U.S. News

Michigan governor threatens shutdown amid budget talks

DETROIT (Reuters) - Michigan Governor Jennifer Granholm ordered government offices to shut on Monday if the state’s divided legislature cannot come to terms on a budget that would include higher taxes.

Michigan Governor Jennifer Granholm speaks at a funeral for civil rights activist Rosa Parks in Detroit, Michigan, November 2, 2005. REUTERS/John Gress

Granholm, a Democrat, said she was “hopeful” a compromise could be reached between state Republicans who control the Senate and the Democratic-controlled House that would avoid a costly state government shutdown.

“Productive negotiations are now underway that could head off this government shutdown while there is still time. We have made significant progress in the last 48 hours,” Granholm said Thursday evening in a televised speech from her office.

The government shutdown would deal another blow to a state economy already hurt by deep job losses in the auto sector and a slumping property market.

It would also come within a week of another economic disruption caused by a United Auto Workers union strike against General Motors Corp. that highlighted the uncertainty facing the state.

Granholm said she would not sign a budget that relied on spending cuts alone to close the estimated $1.75 billion budget deficit facing the economically distressed state.

In response, Senate Republicans urged Granholm and the Democratic House to pass a 30-day continuation budget that would allow time for the negotiations to continue into the new fiscal year that begins on Monday.

Granholm indicated she opposed any temporary spending measure that would take the pressure off lawmakers and wanted a full $41 billion budget for the state.

“All a continuation budget does is to continue to spend money we don’t have,” she said.

Granholm’s threatened action could shutter government offices, idle road construction and close Detroit’s downtown casinos. Prisons and state police patrols would remain in operation.

A full list of state offices and projects that would be shut will be announced on Friday, Granholm said.

Michigan’s Republican-controlled Senate has already passed a 30-day continuation budget. Senate Majority Leader Mike Bishop urged the governor to sign off on that measure.

“Partial shutdown or full shutdown should not be considered,” he said in response to Granholm. “Take the threat of government shutdown off the table.”
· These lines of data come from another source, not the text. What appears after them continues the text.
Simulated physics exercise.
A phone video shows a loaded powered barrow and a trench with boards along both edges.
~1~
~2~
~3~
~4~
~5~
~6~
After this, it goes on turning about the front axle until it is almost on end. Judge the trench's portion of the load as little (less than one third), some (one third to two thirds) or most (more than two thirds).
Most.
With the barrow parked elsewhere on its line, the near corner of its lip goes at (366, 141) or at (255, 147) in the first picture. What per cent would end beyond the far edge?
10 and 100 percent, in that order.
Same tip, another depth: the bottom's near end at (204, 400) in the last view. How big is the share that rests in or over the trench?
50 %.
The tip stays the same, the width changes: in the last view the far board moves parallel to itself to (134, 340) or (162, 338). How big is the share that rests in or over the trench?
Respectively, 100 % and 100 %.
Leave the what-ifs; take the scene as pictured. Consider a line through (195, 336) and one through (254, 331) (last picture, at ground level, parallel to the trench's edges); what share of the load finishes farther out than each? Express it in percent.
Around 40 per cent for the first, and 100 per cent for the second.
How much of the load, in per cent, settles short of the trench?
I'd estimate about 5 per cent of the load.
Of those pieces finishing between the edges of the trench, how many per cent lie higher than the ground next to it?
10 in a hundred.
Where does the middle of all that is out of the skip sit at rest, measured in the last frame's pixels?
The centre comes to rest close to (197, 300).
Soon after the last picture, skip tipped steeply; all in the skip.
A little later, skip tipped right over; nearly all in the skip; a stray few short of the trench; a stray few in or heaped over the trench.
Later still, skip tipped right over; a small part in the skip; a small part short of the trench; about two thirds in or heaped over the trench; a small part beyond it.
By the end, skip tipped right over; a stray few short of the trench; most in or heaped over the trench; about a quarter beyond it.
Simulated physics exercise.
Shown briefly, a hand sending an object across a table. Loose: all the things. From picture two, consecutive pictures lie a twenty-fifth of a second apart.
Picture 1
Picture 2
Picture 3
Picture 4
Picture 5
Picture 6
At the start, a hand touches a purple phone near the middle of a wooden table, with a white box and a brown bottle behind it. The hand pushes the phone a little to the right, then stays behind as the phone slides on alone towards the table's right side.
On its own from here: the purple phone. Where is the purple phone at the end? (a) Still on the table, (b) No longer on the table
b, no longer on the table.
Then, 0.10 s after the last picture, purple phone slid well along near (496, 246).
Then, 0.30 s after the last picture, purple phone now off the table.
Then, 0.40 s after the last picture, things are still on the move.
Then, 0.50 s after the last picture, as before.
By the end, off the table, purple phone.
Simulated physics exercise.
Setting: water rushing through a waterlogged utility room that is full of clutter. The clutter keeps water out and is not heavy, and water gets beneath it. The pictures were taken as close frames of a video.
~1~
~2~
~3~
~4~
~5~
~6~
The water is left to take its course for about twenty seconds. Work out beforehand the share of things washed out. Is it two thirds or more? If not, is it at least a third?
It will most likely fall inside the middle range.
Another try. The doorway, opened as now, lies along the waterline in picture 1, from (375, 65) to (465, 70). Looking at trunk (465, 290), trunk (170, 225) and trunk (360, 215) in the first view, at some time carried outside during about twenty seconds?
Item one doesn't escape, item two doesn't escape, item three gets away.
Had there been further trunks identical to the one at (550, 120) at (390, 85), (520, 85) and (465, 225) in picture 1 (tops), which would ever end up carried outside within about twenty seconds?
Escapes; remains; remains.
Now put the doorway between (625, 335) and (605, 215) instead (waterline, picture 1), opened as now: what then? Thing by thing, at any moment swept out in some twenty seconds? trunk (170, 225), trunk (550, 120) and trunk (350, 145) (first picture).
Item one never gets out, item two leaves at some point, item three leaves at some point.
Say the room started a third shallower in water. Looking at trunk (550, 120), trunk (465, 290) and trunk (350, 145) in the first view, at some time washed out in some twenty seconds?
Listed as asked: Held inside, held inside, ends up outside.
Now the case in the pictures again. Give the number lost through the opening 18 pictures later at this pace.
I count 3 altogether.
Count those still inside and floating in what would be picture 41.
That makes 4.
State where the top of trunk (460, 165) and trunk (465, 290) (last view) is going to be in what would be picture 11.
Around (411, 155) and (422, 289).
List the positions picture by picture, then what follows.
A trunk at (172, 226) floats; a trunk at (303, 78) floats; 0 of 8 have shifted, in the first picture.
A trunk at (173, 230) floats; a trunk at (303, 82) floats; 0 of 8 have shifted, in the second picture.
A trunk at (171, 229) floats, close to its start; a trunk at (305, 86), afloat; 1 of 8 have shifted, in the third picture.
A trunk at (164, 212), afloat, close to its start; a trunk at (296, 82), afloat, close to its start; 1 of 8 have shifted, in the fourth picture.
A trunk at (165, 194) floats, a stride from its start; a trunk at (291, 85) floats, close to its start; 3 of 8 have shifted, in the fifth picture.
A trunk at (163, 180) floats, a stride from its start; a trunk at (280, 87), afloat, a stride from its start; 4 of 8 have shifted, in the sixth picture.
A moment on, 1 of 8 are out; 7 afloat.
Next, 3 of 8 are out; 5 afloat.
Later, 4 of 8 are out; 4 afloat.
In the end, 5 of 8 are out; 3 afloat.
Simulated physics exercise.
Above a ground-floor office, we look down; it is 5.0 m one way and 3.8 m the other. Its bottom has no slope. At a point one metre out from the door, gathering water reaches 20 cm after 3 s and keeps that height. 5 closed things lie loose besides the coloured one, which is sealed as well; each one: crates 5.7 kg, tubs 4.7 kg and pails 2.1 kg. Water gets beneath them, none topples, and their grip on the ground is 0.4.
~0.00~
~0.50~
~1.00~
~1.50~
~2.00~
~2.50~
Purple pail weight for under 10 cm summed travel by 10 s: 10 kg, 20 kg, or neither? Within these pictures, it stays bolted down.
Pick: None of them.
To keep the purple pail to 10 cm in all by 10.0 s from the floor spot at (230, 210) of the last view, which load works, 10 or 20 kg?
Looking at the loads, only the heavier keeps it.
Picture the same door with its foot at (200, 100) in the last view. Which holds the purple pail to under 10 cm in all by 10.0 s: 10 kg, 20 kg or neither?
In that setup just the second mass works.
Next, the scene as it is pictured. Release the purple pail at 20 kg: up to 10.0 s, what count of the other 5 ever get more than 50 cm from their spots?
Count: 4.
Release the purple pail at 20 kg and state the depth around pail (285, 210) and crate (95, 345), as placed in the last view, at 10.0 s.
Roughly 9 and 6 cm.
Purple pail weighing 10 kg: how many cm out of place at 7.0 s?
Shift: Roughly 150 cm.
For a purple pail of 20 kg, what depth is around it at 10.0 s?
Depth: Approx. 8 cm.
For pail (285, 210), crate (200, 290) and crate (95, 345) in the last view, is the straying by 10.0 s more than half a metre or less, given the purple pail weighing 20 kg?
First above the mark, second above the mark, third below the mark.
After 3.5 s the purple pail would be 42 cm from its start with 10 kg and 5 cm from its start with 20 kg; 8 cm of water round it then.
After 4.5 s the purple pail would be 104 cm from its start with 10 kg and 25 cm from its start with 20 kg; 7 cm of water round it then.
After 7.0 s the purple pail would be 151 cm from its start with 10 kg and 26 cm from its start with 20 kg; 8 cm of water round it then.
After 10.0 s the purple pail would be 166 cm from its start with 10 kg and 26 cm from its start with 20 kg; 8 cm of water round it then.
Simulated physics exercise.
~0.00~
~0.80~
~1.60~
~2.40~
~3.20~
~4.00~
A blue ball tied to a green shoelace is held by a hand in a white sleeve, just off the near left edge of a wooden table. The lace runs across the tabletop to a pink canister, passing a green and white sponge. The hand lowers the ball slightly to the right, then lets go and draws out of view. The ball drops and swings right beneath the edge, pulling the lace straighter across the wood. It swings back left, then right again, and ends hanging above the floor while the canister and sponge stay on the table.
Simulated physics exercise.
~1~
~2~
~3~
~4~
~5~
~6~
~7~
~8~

Granholm and most Democrats have proposed a hike in the state’s income tax to 4.6 percent from the current 3.9 percent. Other proposals have floated the idea of a smaller increase to 4.3 percent.

Granholm and Bishop appeared to agree only in their assessment of the state’s reeling economy. Granholm said Michigan had been hit by an “economic tsunami.”

“It’s true we are looking at one of the most difficult times in our state’s history,” Bishop said.

Michigan’s unemployment rate was 7.4 percent in August, the highest in the nation. Home foreclosures in Detroit, the state’s largest city, are running at five times the national average.